While the Congress focuses on job creation and promises innovation centers, the BJP has decided to make the issue of illegal immigrants in Assam a major poll bank concern. “Our priority is the illegal infiltration and detection and deportation of these infiltrators,” said Union Finance Minister Arun Jaitley while releasing the party’s vision document for 2016-25, calling for the sealing of the Indo-Bangladesh border. This is a polarizing issue, creating a perception of conflict between Muslims (often labeled as Bangladeshis) and non-Muslims, and foments a dangerous political formula.

Assam is not directly affected by the rising sea levels due to climate change. It does, however, bear the brunt of the changes in Bangladesh. The effects of climate change are slated to cause extreme weather conditions due to increased cyclonic activity in the Bay of Bengal. Already, the flow of migrants between Assam and Bangladesh is considered to be the largest in the world.

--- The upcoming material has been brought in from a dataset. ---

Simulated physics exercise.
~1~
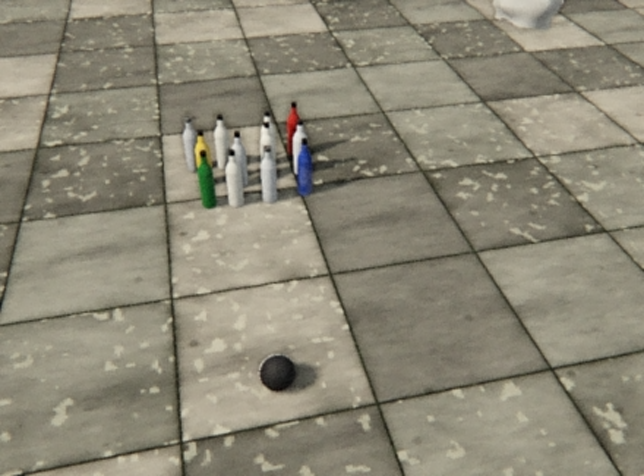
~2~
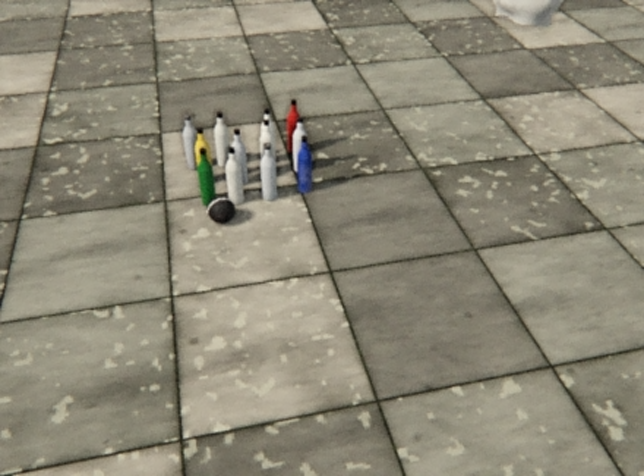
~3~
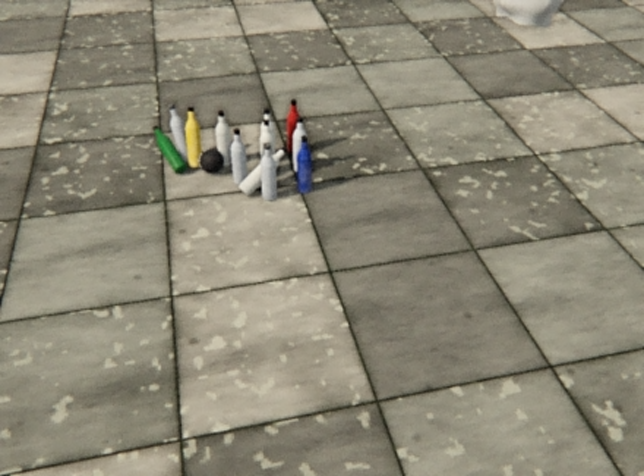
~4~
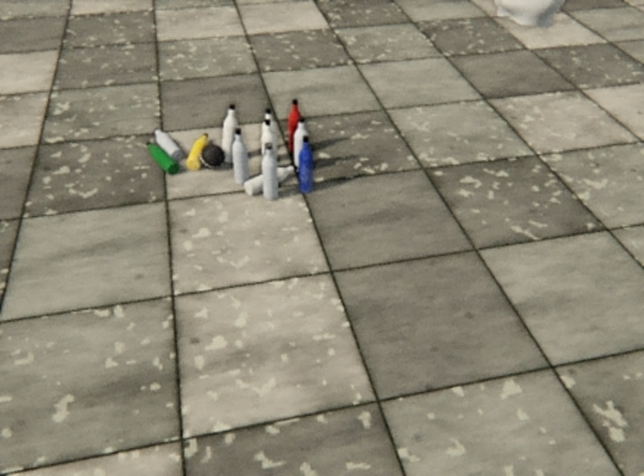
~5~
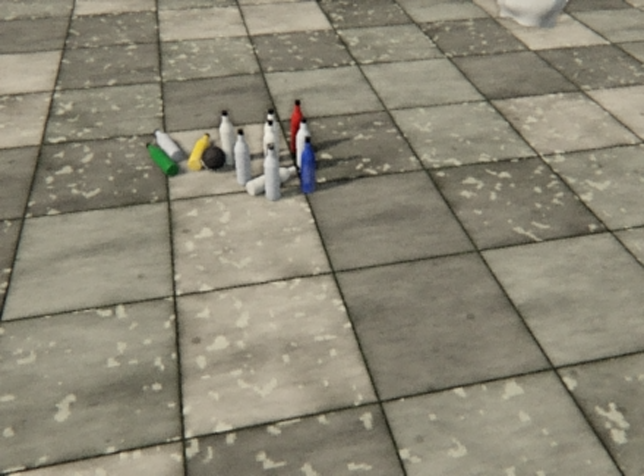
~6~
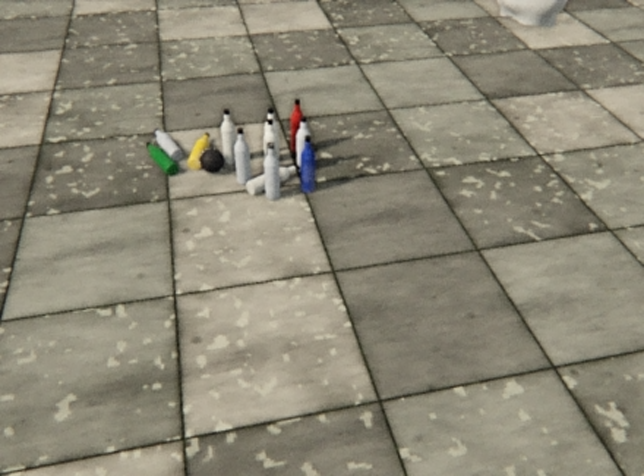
The clip shows a dark ball rolling across a tiled floor into a cluster of upright bottles, knocking down the green bottle, then the yellow one and two pale ones, before stopping among them while the rest, including the red and blue bottles, stay standing.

The reasons for the migrant influx are complex, but it can be chiefly attributed to economic factors such as the lure of construction jobs in India and the worsening climate factors in Bangladesh making it harder for farmers to seek a livelihood in a shrinking agricultural space. Climate change is a border-less issue as compared to immigration. Its effects can trickle down and contribute to social, political and economic tensions. The security challenges due to climate change will only stoke tensions to a state that has seen years of conflict.

The 1.5 lakh Muslim voters of Assam constitute only 1 percent of the total voters of the state. Further, intelligence agencies contend that “There is no big threat of fundamentalism in this part except that recently a few people were caught for connections with the Burdwan blasts.”

What is required of the next government of Assam is to focus and be responsive to the needs of its citizens and the rapid changes in environment. The next government will have to understand the need of existing with greater interdependence. There has to be a nuanced dialogue with Bangladesh with both nations putting their resources on climate adaptation and water and food security to prevent migration. Increased state diplomacy on this issue would be a better solution rather than sealing the borders.

The polarization created while going into polls would increase the probability and frequency of conflict in the coming years while resource scarcity brought by climate change adds to insecurity and growing hatred. By focusing on creating an exaggerated enemy the BJP is creating a dangerous pit for itself and others in the future.